『パルワールド』で新会社設立のソニーグループ、裏にある任天堂との「埋まらない差」

AI要約

今年初めに「ポケモンのパクリ疑惑」で注目を集めた『パルワールド』が総プレイヤー数2500万人を突破し、新会社パルワールドエンタテインメントの設立が発表された。

ポケットペアによるゲーム開発手法や過去のヒット作例、パルワールドの成功要因について紹介。

パルワールドのセールス記録やグローバル展開について解説している。

『パルワールド』で新会社設立のソニーグループ、裏にある任天堂との「埋まらない差」

 今年初めに「ポケモンのパクリ疑惑」でネットを騒がせたオープンワールドサバイバルクラフトゲーム『パルワールド』。騒ぎとは裏腹に総プレイヤー数2500万人を突破するなど人気を博す同ゲームだが、開発元のポケットペアとソニー・ミュージックエンタテインメント(SME)などが、共同で新会社パルワールドエンタテインメントを設立することも驚きを呼んだ。コンテンツ分野でグローバルな快進撃を続けるソニーグループだが、今回の新会社設立には、同社の「ある弱点」が背景にあると見られる。パルワールドをめぐる一連の動きを解説する。

 まずはパルワールドを生み出した、ポケットペアについておさらいしておきたい。

 ポケットペアは、仮想通貨取引所 Coincheck創業者の溝部拓郎氏が2018年に設立したゲーム企業だ。現在は50人程度の規模で、スクウェア・エニックス、セガ、バンダイナムコなどの大手ゲーム企業と異なり、企画力や意思決定の速さで勝負する。

 現在ゲーム市場では、Steamに代表される世界を直接相手にできるPC向けゲーム配信プラットフォームと、UnityやUnreal Engineなどの無料で高性能なゲームエンジンが普及したことで、世界中に個人から中小企業レベルのゲームパブリッシャーがひしめいている。

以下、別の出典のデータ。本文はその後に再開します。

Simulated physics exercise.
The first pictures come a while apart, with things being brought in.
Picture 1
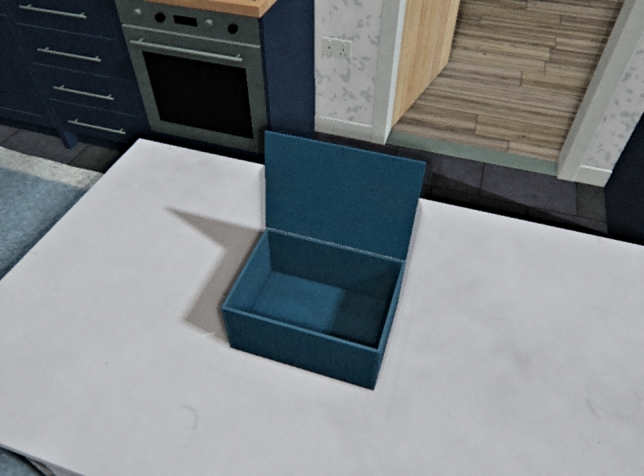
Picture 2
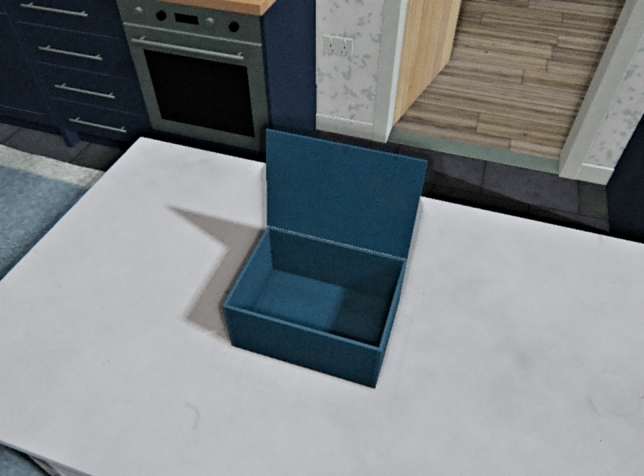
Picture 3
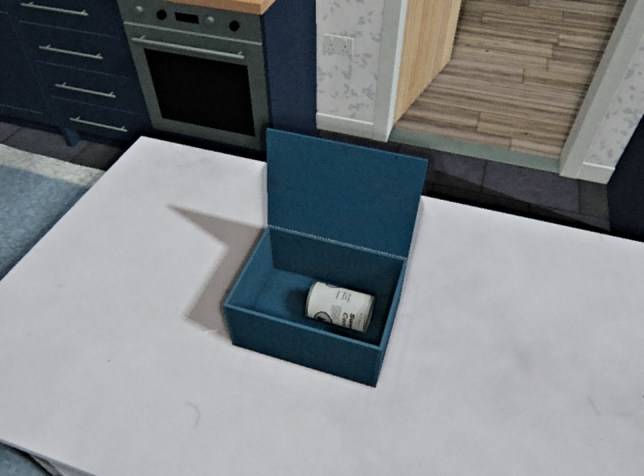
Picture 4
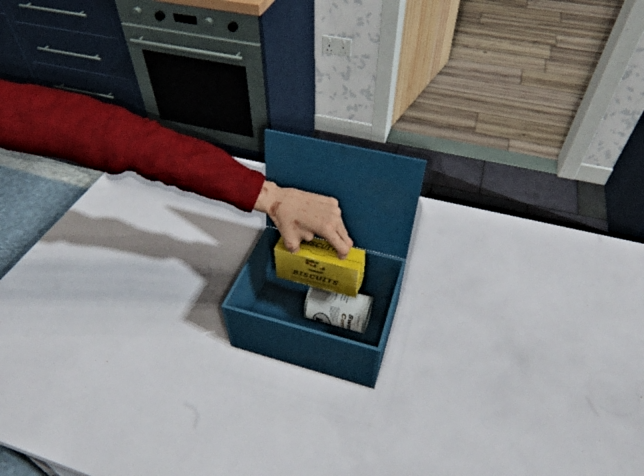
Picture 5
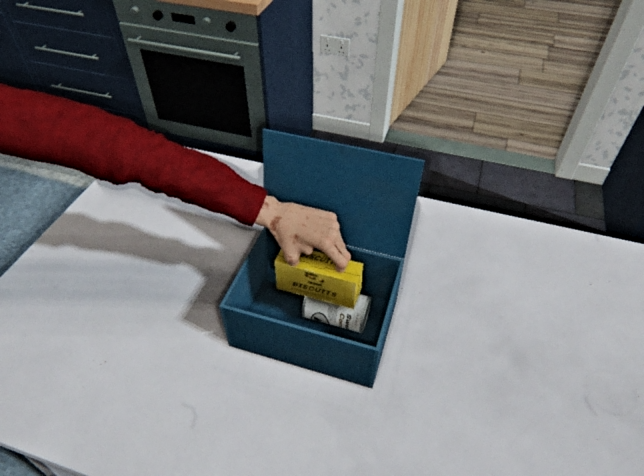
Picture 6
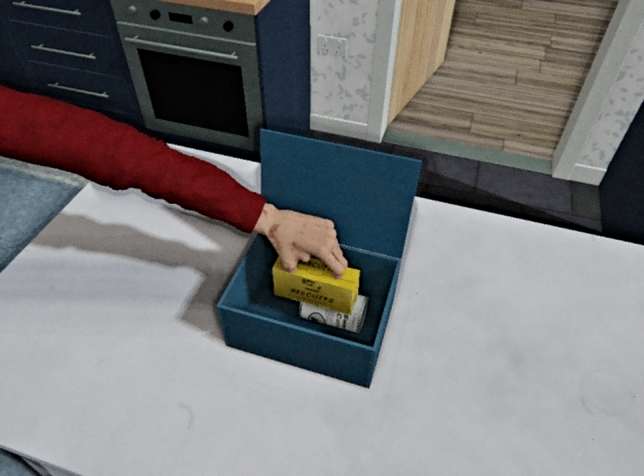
A hand in a red sleeve lowering a yellow packet into an open blue box beside a white tin already inside.
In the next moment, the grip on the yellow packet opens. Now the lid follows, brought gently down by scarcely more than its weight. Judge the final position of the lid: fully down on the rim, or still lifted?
Final position: Fully down on the rim.
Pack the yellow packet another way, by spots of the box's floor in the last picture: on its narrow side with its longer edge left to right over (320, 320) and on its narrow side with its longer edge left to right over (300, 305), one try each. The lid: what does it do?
On the first go the lid settles shut, and on the second go it settles shut.
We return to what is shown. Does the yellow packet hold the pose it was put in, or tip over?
By the end it has leaned over.
Then, 0.40 s past the last view, yellow packet on its side near (307, 334).
Then, 1.40 s past the last view, lid 77° above the rim; yellow packet on its side near (307, 332); white tin displaced a little.
Then, 1.70 s past the last view, lid 47° above the rim; yellow packet on its side near (307, 332); white tin displaced a little.
Then, 1.90 s past the last view, lid 16° above the rim; yellow packet on its side near (307, 332); white tin displaced a little.
Finally, lid shut; down or leaning hard in the box, yellow packet; moved from the start, white tin. Final places as the last picture's camera would see them, yellow packet near (307, 332).
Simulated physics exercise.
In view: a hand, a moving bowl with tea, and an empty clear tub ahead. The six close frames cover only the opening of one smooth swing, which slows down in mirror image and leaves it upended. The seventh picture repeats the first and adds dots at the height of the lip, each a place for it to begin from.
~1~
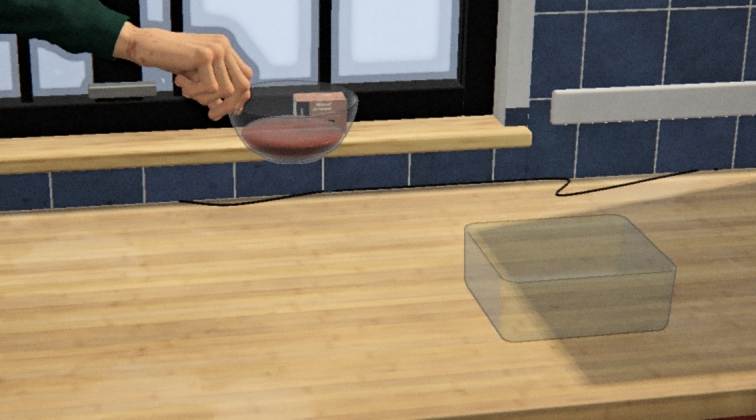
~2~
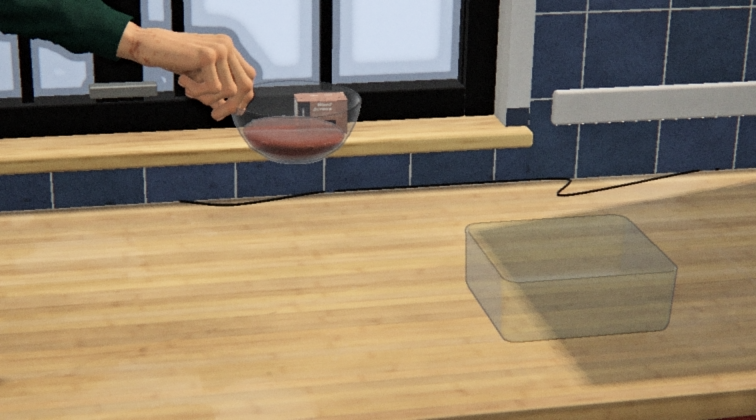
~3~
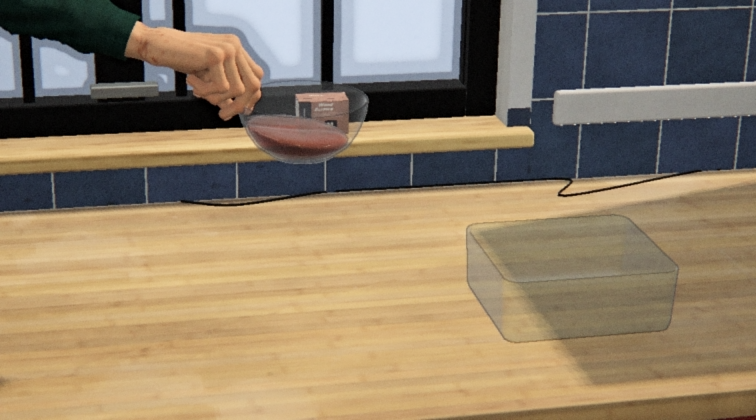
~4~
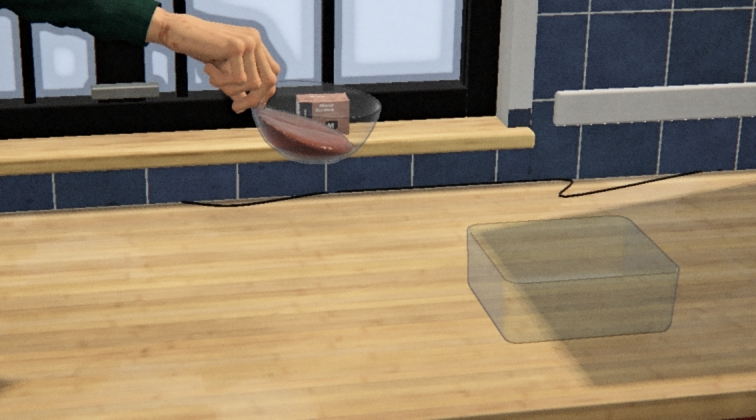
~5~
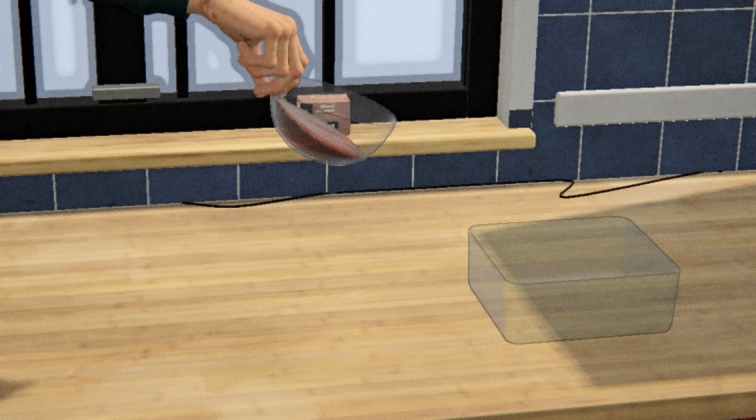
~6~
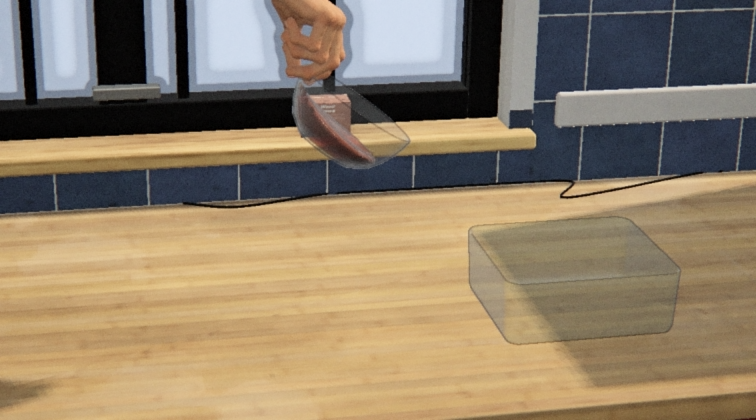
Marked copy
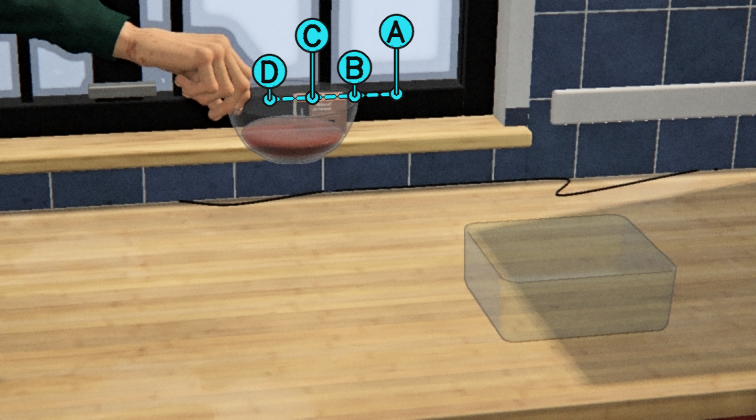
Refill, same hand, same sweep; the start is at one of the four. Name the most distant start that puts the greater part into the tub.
That is dot C.
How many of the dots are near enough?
Three.
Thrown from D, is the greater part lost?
Yes, that goes wrong.
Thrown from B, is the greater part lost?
No, that is safe.
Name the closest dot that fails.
D.
In cyan, A at (396, 93); B at (354, 95); C at (312, 97); D at (269, 99).
For dot A, about 70 % lands in the tub, 10 % falls short and 20 % goes beside or beyond.
For dot B, about 65 % lands in the tub, 7 % falls short and 28 % goes beside or beyond.
For dot C, about 70 % lands in the tub, 16 % falls short and 13 % goes beside or beyond.
For dot D, about 10 % lands in the tub, 86 % falls short and 4 % goes beside or beyond.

 そんな中でポケットペアは、過去のゲームのヒット要素を組み合わせることで、売れるゲームを開発するという手法を取ってきた。2019年に同社からリリースされた『Overdungeon』はカードゲームの『Slay the Spire』とリアルタイム対戦ストラテジー『クラッシュ・ロワイヤル』からヒントを得て、ビジュアル要素は市販のアセットを組み合わせて作ったものだったが、10万本以上のセールスとなった。

 2020年にリリースされた『Carftopia / クラフトピア』は、『マインクラフト』と『ゼルダの伝説』を組みあわせたクラフトゲームとして発想し、そこにほかのゲームの経営や生産管理要素を入れて、60万本を超えるヒット作となった。

 そして、クラフトピアの利益をすべて注いで作ったというパルワールドは、発売6日目にしてSteam同時接続数200万人を突破して歴代2位に輝いた。ちなみに、ほかの日本企業ではKADOKAWAグループ/フロム・ソフトウェアの『ELDEN RING』が95万で7位、カプコンの『Monster Hunter:World』が33万で30位。すでにグローバルではパルワールドのほうがメジャーだとも言える。

 販売本数も、発売から約1カ月でSteam 約1500万本、Xbox 約1000万人で、総プレイヤー数計2500万人を達成。膨大なサーバーへのアクセスを処理するためにマイクロソフトがサポートを行うに至った。